I made a list of records I want to find, death notices, obituaries, death certificates, marriage records, etc.

Sort them out by date and take the list with me when I go to the library or archives.

I check various indexes for names that I am searching and check the records when I find them to see if they match.

I visit cemeteries with a digital camera and GPS device do get photos and locations of grave markers, In small cemeteries I photograph all the stones in big cemeteries I walk and find names that I am searching.
I use the Mary Hill four color coding system with some variation for my file folders. I use purple instead of yellow. The system will accommodate binders as well as file folders.

I also use Windows Notepad for my day to day research log. I found a feature of Notepad that puts a date & time stamp on the Notepad document each time you open it. First create a master file. My master file name is MMM YYYY Genealogy Research Log.txt. At the top of the document, enter this text exactly as shown without the quotes. ".LOG" and save it. Close and reopen it, there is your date & time stamp. I recreate a new one every month, hence the file name. At the end of the month, I do some maintenance and rename it ie 2009 07 Genealogy Research Log.txt for the purpose of proper Windows Explorer sorting and remove the ".LOG" then resave. I open a new one for the next month AUG 2009 Genealogy Research Log.txt.
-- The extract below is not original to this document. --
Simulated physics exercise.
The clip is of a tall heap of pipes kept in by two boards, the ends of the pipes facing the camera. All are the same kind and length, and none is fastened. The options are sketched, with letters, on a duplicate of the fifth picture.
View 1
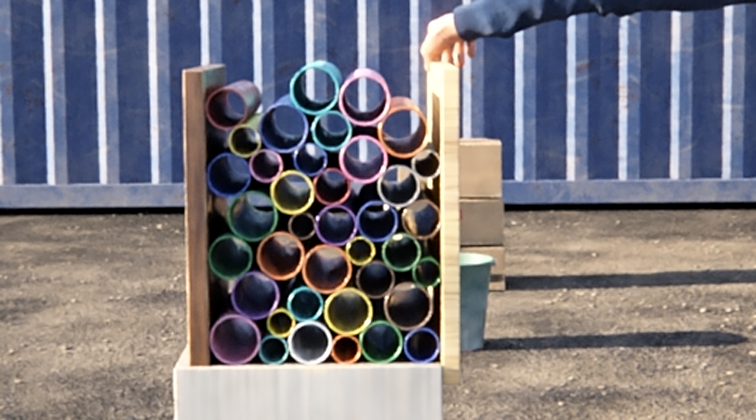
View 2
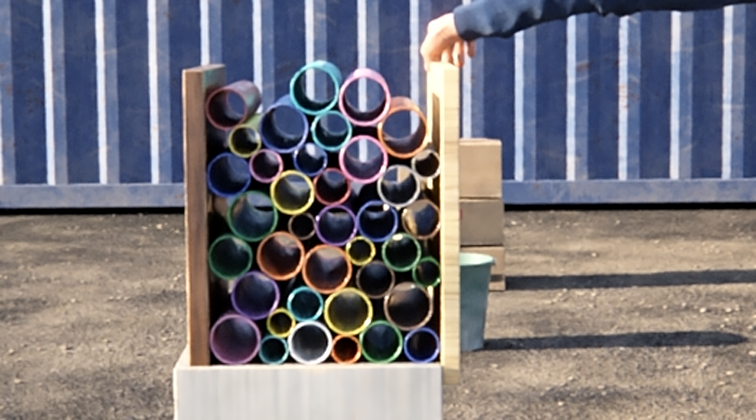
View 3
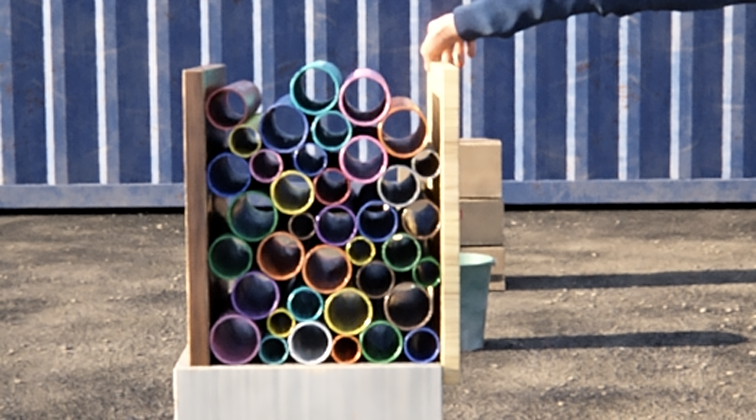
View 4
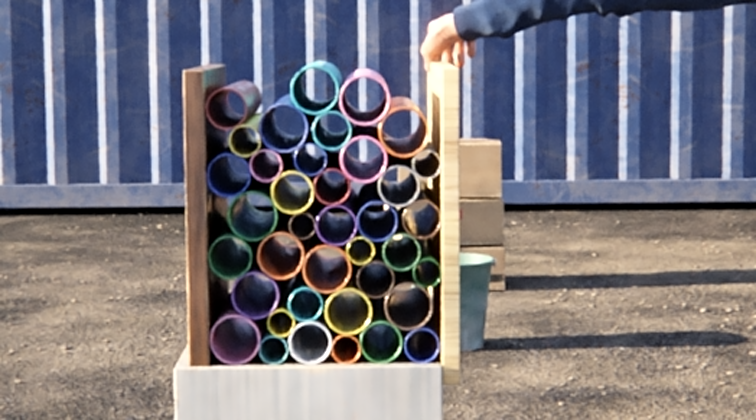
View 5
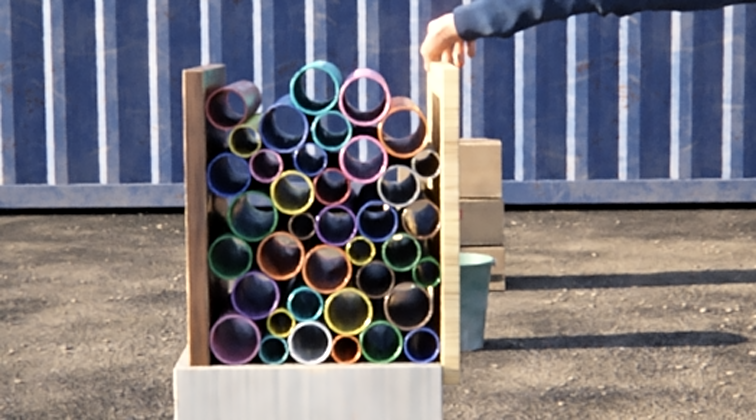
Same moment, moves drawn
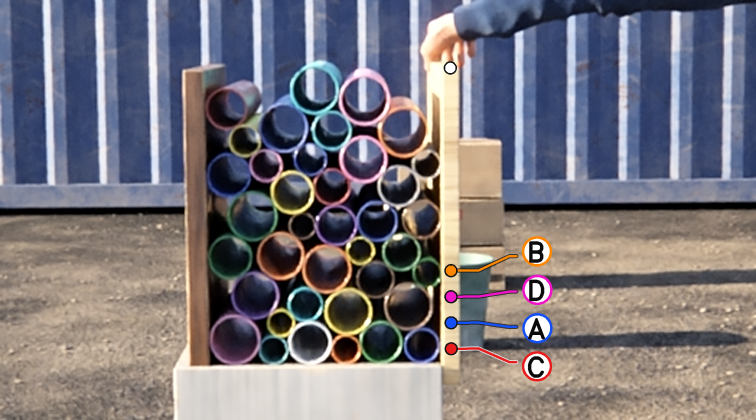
Paved yard by a blue container wall, a hand resting on the right board beside a motionless heap of colourful pipes.
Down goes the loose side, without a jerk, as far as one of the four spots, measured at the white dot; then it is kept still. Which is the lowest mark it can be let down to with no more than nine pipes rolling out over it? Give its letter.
Slide it to B.
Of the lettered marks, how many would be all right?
The number is one.
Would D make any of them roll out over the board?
Yes.
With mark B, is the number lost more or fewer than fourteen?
At B, fewer than fourteen.
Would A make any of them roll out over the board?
Yes.
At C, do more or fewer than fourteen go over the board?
It loses more than fourteen.
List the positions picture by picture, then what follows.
In the first picture, a green pipe (428, 273); a blue pipe (378, 221); a grey pipe (399, 186).
In the second picture, a grey pipe (399, 186); a grey pipe (427, 165).
In the third picture, a red pipe (226, 109); side board (443, 210).
In the fourth picture, a pink pipe (235, 340); a blue pipe (422, 345).
In the fifth picture, a turquoise pipe (306, 304); a green pipe (428, 273); a blue pipe (378, 221).
On the copy, A at (451, 323); B at (451, 271); C at (452, 349); D at (451, 297); the white dot at (451, 68).
On B. First, top of the board (442, 152).
Then, top of the board (442, 246).
Finally, top of the board (442, 270), seven out over the board.
By contrast, A more than nine out over the board; C more than nine out over the board; D more than nine out over the board.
Caveat is that the file size limitation is @ 45 K. I found the reference for this in Windows Help Re: Q81067 and Q59578.
All great tips!
I too started with various notebooks and folders. I started using Family Tree Maker years ago and it was a huge project to get everything transferred in. I regret not documenting my sources more thoroughly when I started out, and using FTM citation system to do it. I had a couple of major computer crashes before I learned to back my file up frequently as well. I recommend taking advantage of the technology available, and scanning photos, documents, newsclippings, etc., and storing them on discs as well as attaching them to the appropriate individuals in FTM/whatever program you use.